To him, it was a simple process. “We unplugged a couple of lines and fired it up and brought it to the new site.”
The actual residential RV group lives about 100 yards from the dancing lights.
“I will say foremost that the staff here at Jellystone has been like family to us. They’ve always treated everybody here like family.”
Most nights John is at Santa’s Village helping to direct parking.
“I was sitting in the parking lot one night. We have these colorful wands we use to direct traffic. There was this little kid in the car. The windows were down.
“I said ‘You know who’s inside the tent? Santa Claus is inside.’ He got this big smile on his face. He could not wait to see Santa Claus.”

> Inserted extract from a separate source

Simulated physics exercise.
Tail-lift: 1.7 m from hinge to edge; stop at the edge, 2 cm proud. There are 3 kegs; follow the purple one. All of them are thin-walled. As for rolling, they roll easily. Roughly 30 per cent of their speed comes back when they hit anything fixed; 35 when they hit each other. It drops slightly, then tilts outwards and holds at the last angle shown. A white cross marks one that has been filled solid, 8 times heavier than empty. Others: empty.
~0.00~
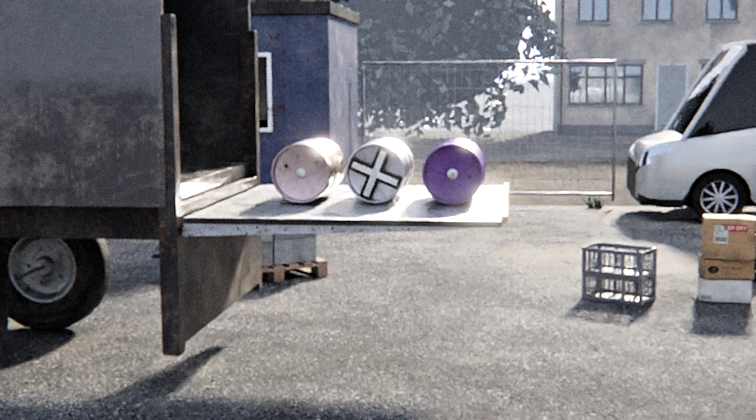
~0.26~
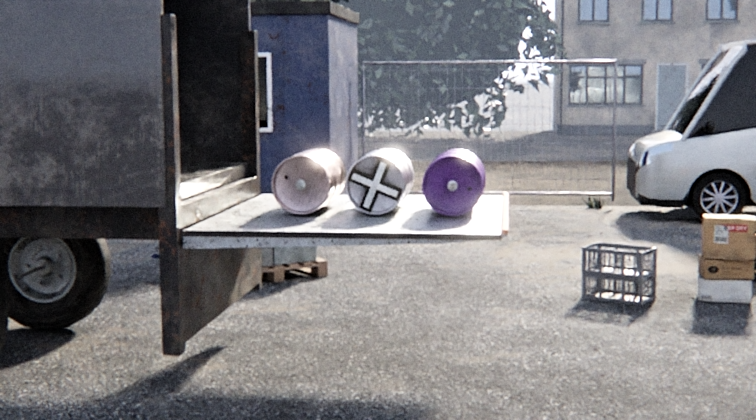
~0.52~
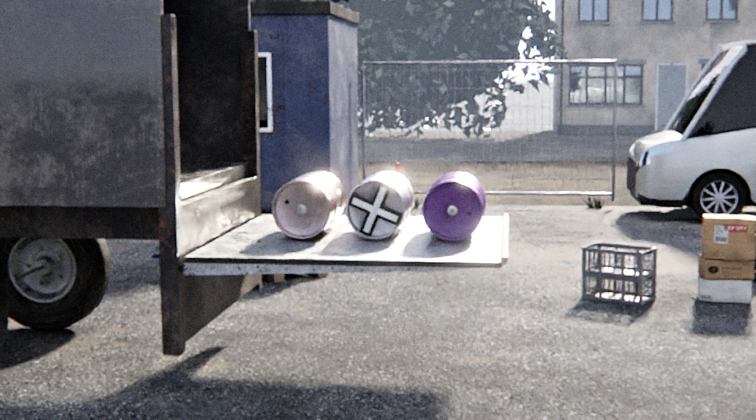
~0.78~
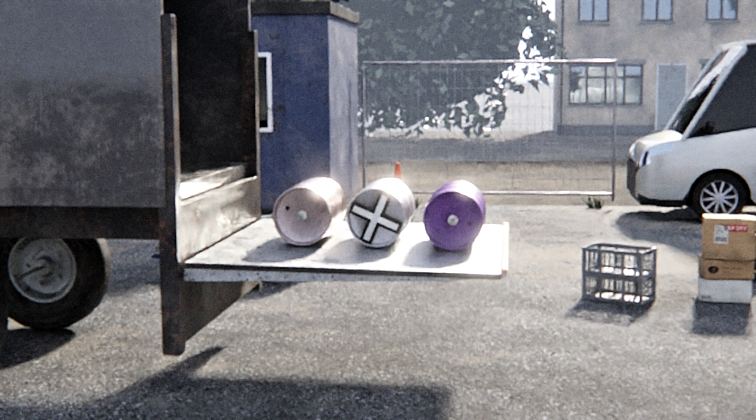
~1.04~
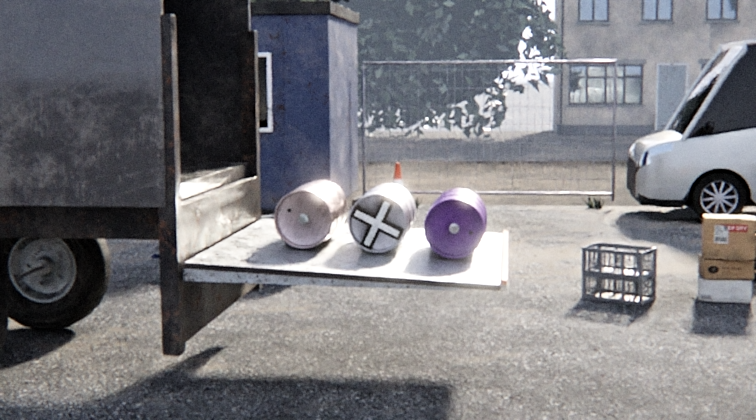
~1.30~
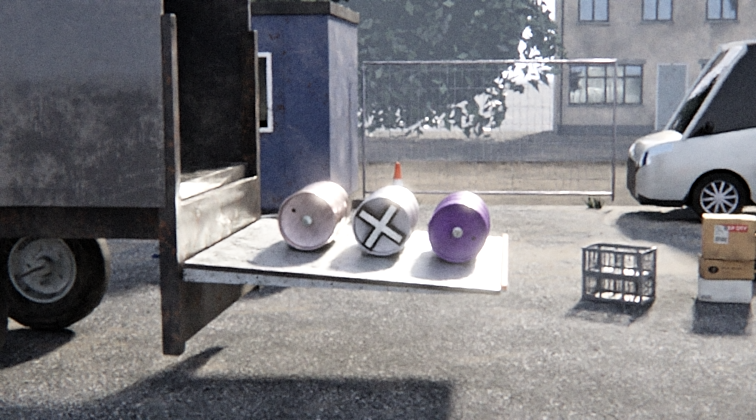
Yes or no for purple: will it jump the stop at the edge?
The purple one clears the barrier.
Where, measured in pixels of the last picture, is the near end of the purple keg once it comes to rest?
Near (663, 359).
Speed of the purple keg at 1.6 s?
Near 0.2 m/s.
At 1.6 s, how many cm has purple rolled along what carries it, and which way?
Shift of purple: 5, rightward.
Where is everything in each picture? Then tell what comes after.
In the first picture, purple (452, 174); plate level; stop at (505, 219); white cross at (374, 174).
In the second picture, purple (452, 186); plate level.
In the third picture, purple (452, 211); plate level.
In the fourth picture, purple (453, 221); plate tilted 1°; stop at (504, 272).
In the fifth picture, purple (454, 229); plate tilted 3°.
In the sixth picture, purple (457, 233); plate tilted 4°; stop at (504, 288).
Then, 1.6 s in, purple is on the plate, 20 cm from the stop, rolling right; 0 of 3 are off.
Then, 2.0 s in, purple is on the plate, 10 cm from the stop, rolling right; 0 of 3 are off.
Then, 2.4 s in, purple is on the plate, 5 cm from the stop, rolling right; 0 of 3 are off.
Then, 2.8 s in, purple is over the stop and falling; 1 of 3 is off.
In the end (6.7 s), purple is on the ground; 1 of 3 is off.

Finally, after spending an afternoon in Jellystone Park, I figure it’s time to address the issue of Yogi, the big cartoon bear, his long-suffering pal Boo Boo and the ranger who spends his life rescuing pic-a-nic baskets in distress.
When I was growing up, Yogi Bear – like his pal Huckleberry Hound (remember “the Huckleberry Hound-dog Howdy?”) – was as big a part of pop culture and shared many 1950s Philco TV afternoons and weekends with The Lone Ranger, Sky King and Larry, Moe and Curly.
If you are of my age, someplace in those dark – and perhaps damaged recesses – you have the Yogi Bear theme song squirreled away..: “Yogi Bear is smarter than the average bear, Yogi Bear is always in the Ranger’s hair…. He will sleep ’til noon, but before it’s dark, he’ll have every picnic basket that’s in Jellystone Park.”
Of course, Yogi is just a cartoon character (if you believe otherwise, please call me).
The reality out here is not about kleptomaniac bears wearing ties, etc. Rather it’s all about the lights and how they chase away holiday melancholy.
Janet flashes her own near-constant smile as she prepares for the joyful, evening traffic jam.
“If people get here in a bad mood, they don’t leave that way.”